Impact of the Cyber Attack

As a result of the incident, the Gentoo Proxy Maintainers Project was impacted as many proxy maintainers contributors use GitHub to submit pull requests, and all past pull requests were also disconnected from their original commits and closed.

The attackers also attempted to add “rm -rf” commands to various repositories, which if executed, would have deleted user data recursively. However, this code was unlikely to be executed by end users due to various technical guards in place.

rm is a Unix command which is used for removing files, directories and similar, and rm -rf denotes a more forcible removal, which “would cause every file accessible from the present file system to be deleted from the machine.”

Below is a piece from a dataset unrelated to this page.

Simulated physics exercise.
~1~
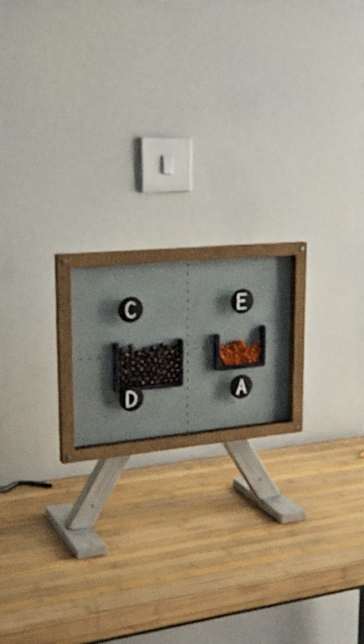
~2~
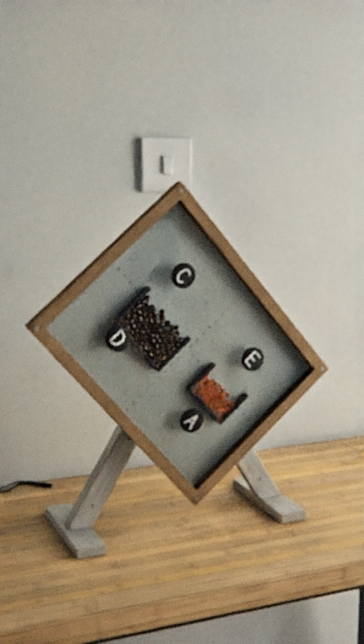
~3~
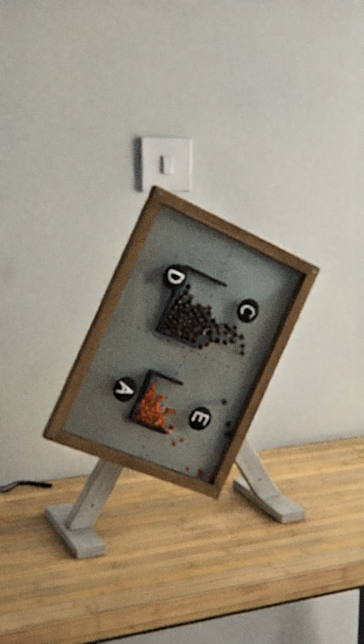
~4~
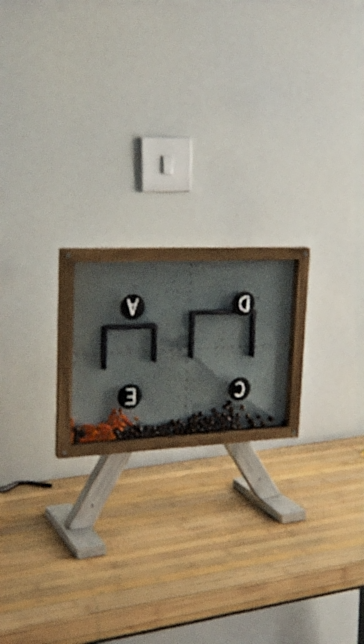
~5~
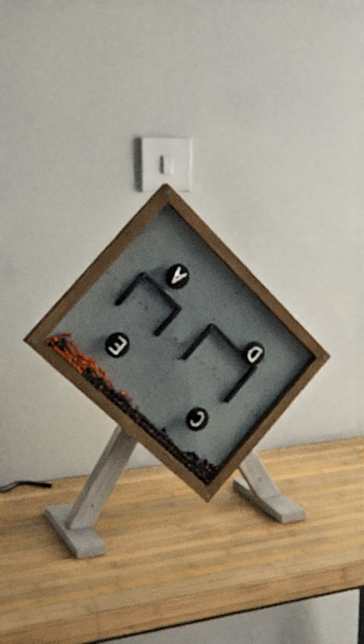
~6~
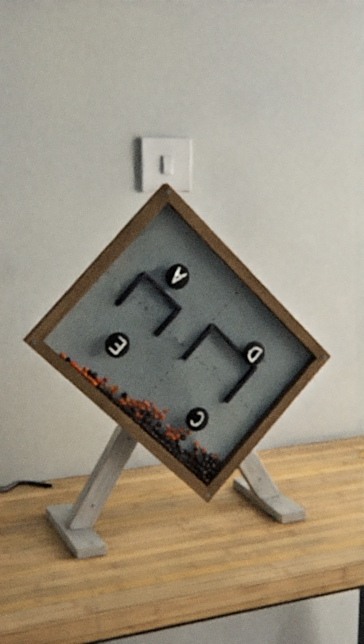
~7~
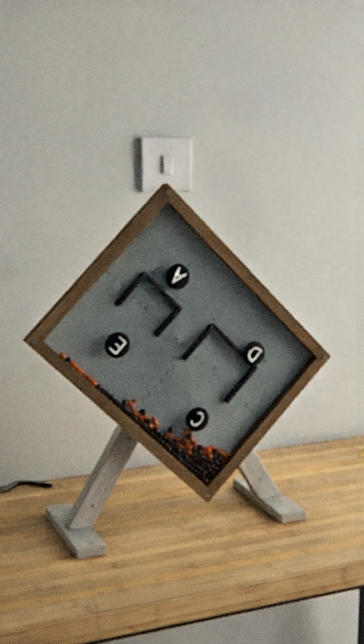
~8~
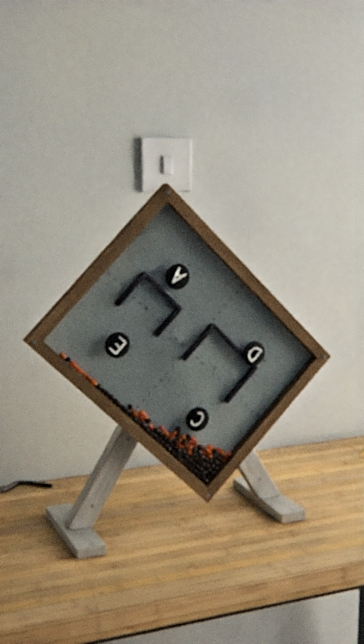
A framed, clear-fronted box on a wooden stand turned clockwise past upside down, spilling dark and small orange pills from two trays onto its lower side, then stopped tilted while they slid down right, settling mostly near the bottom corner by C.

Steps Taken to Prevent Future Cyber Attacks

Following the incident, Gentoo has taken many actions to prevent such attacks in the future. These actions include:

  • Making frequent backups of its GitHub Organization.
  • Enabling two-factor authentication by default in Gentoo’s GitHub Organization, which will eventually come to all users the project’s repositories.
  • Working on an incident response plan, particularly for sharing information about a security incident with users.
  • Tightening up procedures around credential revocation.
  • Reducing the number of users with elevated privileges, auditing logins, and publishing password policies that mandate password managers.
  • Introducing support for hardware-based 2FA for Gentoo developers

Currently, it is not known who was behind the Gentoo Hack. Gentoo did not say if the incident has been reported to law enforcement to hunt for the hacker(s).